Apollo, Ares Curb Redemptions From Private Credit Funds

Watch on YouTube ↗  |  March 24, 2026 at 14:18  |  2:19  |  Bloomberg Markets

Summary

  • The video details recent moves by private credit fund managers (e.g., Apollo, Ares) to enforce contractual caps on investor redemptions.
  • A standard contractual "gate" allows funds to limit quarterly redemptions to 5% of net asset value to prevent forced "fire sales" of underlying assets.
  • Apollo and Ares are cited as adhering to this 5% cap, with Apollo's leadership stating they are "acting exactly as they were supposed to act."

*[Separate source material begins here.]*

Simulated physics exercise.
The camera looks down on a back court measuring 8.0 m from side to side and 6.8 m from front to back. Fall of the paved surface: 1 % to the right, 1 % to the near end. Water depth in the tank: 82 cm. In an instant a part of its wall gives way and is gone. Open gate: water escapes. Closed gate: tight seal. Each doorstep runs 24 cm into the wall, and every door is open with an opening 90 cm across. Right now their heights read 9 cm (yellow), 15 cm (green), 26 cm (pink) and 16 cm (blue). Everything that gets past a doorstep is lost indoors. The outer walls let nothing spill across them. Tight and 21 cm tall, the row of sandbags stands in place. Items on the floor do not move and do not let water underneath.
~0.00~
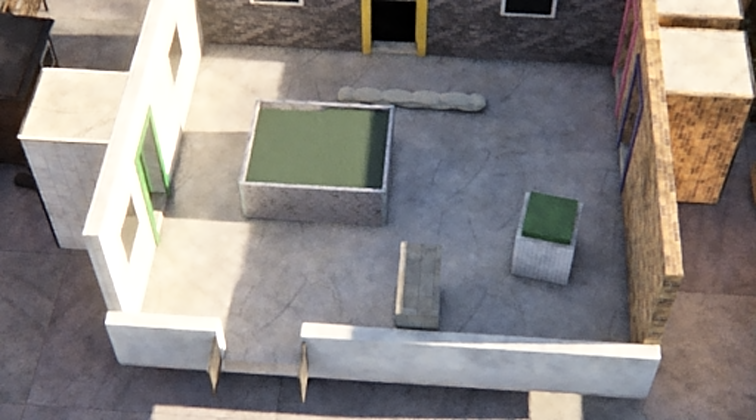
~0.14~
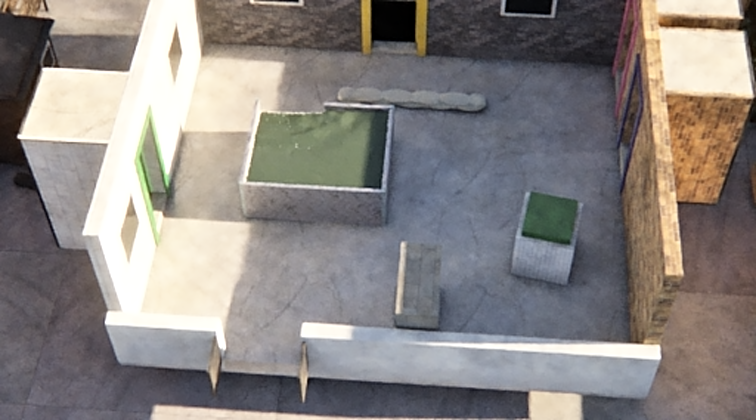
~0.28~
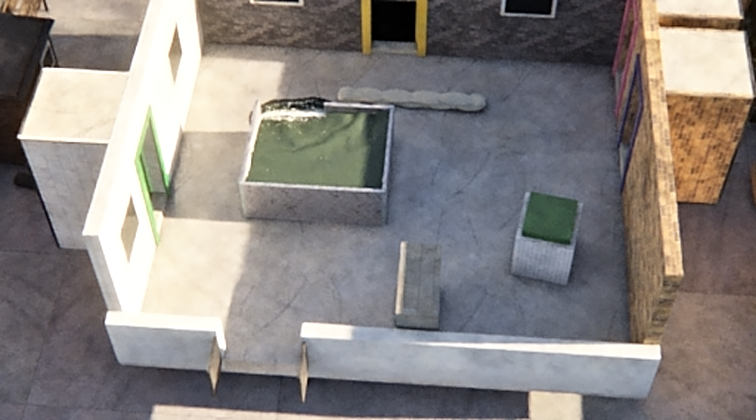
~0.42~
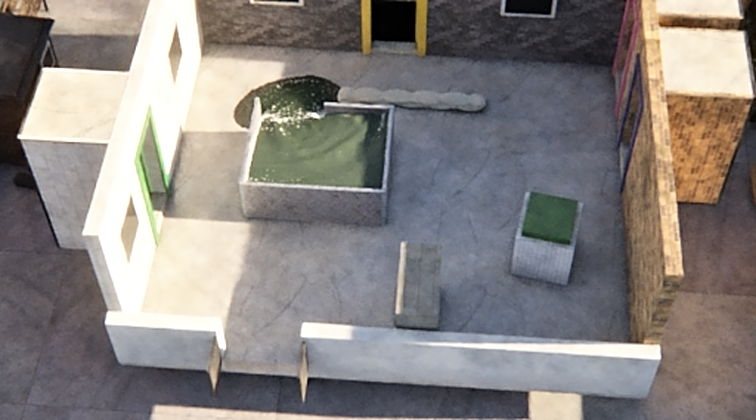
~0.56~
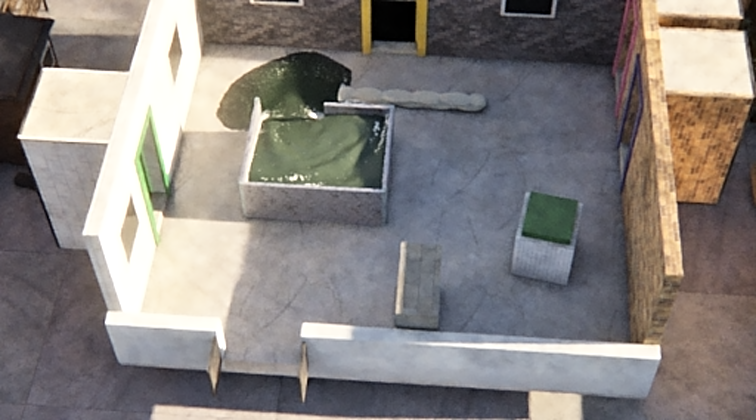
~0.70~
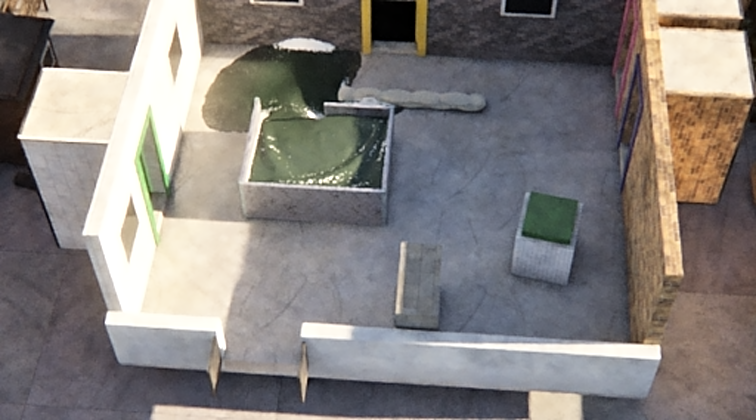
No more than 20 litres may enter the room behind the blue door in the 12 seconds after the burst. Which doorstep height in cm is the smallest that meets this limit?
A height of roughly 6.5 cm.
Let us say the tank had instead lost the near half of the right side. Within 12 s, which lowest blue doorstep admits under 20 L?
About 25 cm.
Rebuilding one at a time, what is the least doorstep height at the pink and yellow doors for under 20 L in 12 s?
About 20 cm at pink and about 12.0 cm at yellow.
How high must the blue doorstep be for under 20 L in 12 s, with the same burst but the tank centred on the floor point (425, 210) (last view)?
Some 12.0 cm.
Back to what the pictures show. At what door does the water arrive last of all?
The answer is the blue door.
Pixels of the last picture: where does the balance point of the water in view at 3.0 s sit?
My guess is close to (316, 128).
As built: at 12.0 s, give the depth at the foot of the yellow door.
Some 4.5 cm.
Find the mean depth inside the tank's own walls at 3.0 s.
Close to 36 cm deep on average.
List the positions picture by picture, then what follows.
The first picture shows the tank at (319, 147) is whole and still, 82 cm deep; the blue door at (630, 130) is dry.
In the second picture, water pours out on the far side and has run 0.4 m, to a hidden place; about 11 cm deep outside, 82 cm at the back.
In the third picture, water pours out on the far side and has run 0.9 m, to (306, 101); about 13 cm deep outside, 82 cm at the back.
In the fourth picture, the front is at (310, 78), 1.5 m from the gap on the far side; 2.4 m2 of floor is wet, 81 cm left at the back.
In the fifth picture, the gap is on the far side, the front 2.1 m out at (298, 55); the back of the tank holds 74 cm.
In the sixth picture, water pours out on the far side and has run 2.3 m, to (265, 46); about 7 cm deep outside, 69 cm at the back; the blue door at (630, 130), 5.9 m from the gap, is still 4.2 m from the nearest water.
After 1.4 s water covers 15 % of the floor, deepest (55 cm) near (204, 47); it has not reached the blue door.
After 3.0 s water covers 35 % of the floor, deepest (34 cm) near (310, 73); it has not reached the blue door.
After 12.0 s water covers 95 % of the floor, deepest (15 cm) near (629, 374); 7 cm at the blue door, 0 litres in over its 16 cm doorstep.
At the blue door as built, the water arrived by 3.7 s and peaked near 10 cm at 5.4 s.
Run again over the same 12 s with other heights there, 33 litres in over 5.5 cm, 10 litres over 7.5 cm. The limit of 20 litres is kept from about 6.5 cm up.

  • This is contrasted with Blackstone's approach, which exceeded its own cap (up to 7.9%) to meet higher redemption requests and faced some industry criticism for doing so.
  • Another firm, Cliff Water, also honored around 7% of requests despite a 14% redemption request level.

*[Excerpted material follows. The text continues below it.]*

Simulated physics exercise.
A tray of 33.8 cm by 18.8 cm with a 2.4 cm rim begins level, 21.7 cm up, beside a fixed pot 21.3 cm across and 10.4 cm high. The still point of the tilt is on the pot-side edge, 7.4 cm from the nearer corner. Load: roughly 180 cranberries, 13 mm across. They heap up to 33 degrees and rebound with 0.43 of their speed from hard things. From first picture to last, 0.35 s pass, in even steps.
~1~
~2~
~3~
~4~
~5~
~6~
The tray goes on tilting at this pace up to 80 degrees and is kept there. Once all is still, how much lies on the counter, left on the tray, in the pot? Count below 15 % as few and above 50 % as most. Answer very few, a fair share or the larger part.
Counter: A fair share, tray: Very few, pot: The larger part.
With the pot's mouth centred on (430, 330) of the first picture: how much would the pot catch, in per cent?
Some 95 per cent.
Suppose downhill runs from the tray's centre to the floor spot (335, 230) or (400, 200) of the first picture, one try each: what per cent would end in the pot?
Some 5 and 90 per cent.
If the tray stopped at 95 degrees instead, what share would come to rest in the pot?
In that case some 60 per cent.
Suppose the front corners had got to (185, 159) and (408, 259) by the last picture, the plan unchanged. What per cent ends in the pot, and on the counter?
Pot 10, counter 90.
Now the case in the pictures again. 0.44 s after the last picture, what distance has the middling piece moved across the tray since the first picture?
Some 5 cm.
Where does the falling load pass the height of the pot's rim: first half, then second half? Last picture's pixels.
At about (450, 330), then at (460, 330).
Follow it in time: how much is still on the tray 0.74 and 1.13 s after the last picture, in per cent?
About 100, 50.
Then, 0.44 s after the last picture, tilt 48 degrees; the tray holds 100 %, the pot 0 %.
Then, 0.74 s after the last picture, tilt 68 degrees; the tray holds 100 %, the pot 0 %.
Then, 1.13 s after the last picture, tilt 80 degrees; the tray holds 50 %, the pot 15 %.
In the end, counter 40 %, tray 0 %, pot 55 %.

  • From an investor perspective, the caps create frustration for those expecting liquidity, especially when "everyone [is] crowding for the exits at once."
  • Defenders of the "semi-liquid" private credit fund model argue the gates are working as designed, allowing liquidity to be doled out "in lumps" over time and protecting asset values.
  • The 5% level is described as generally "holding steady" across the industry despite some exceptions.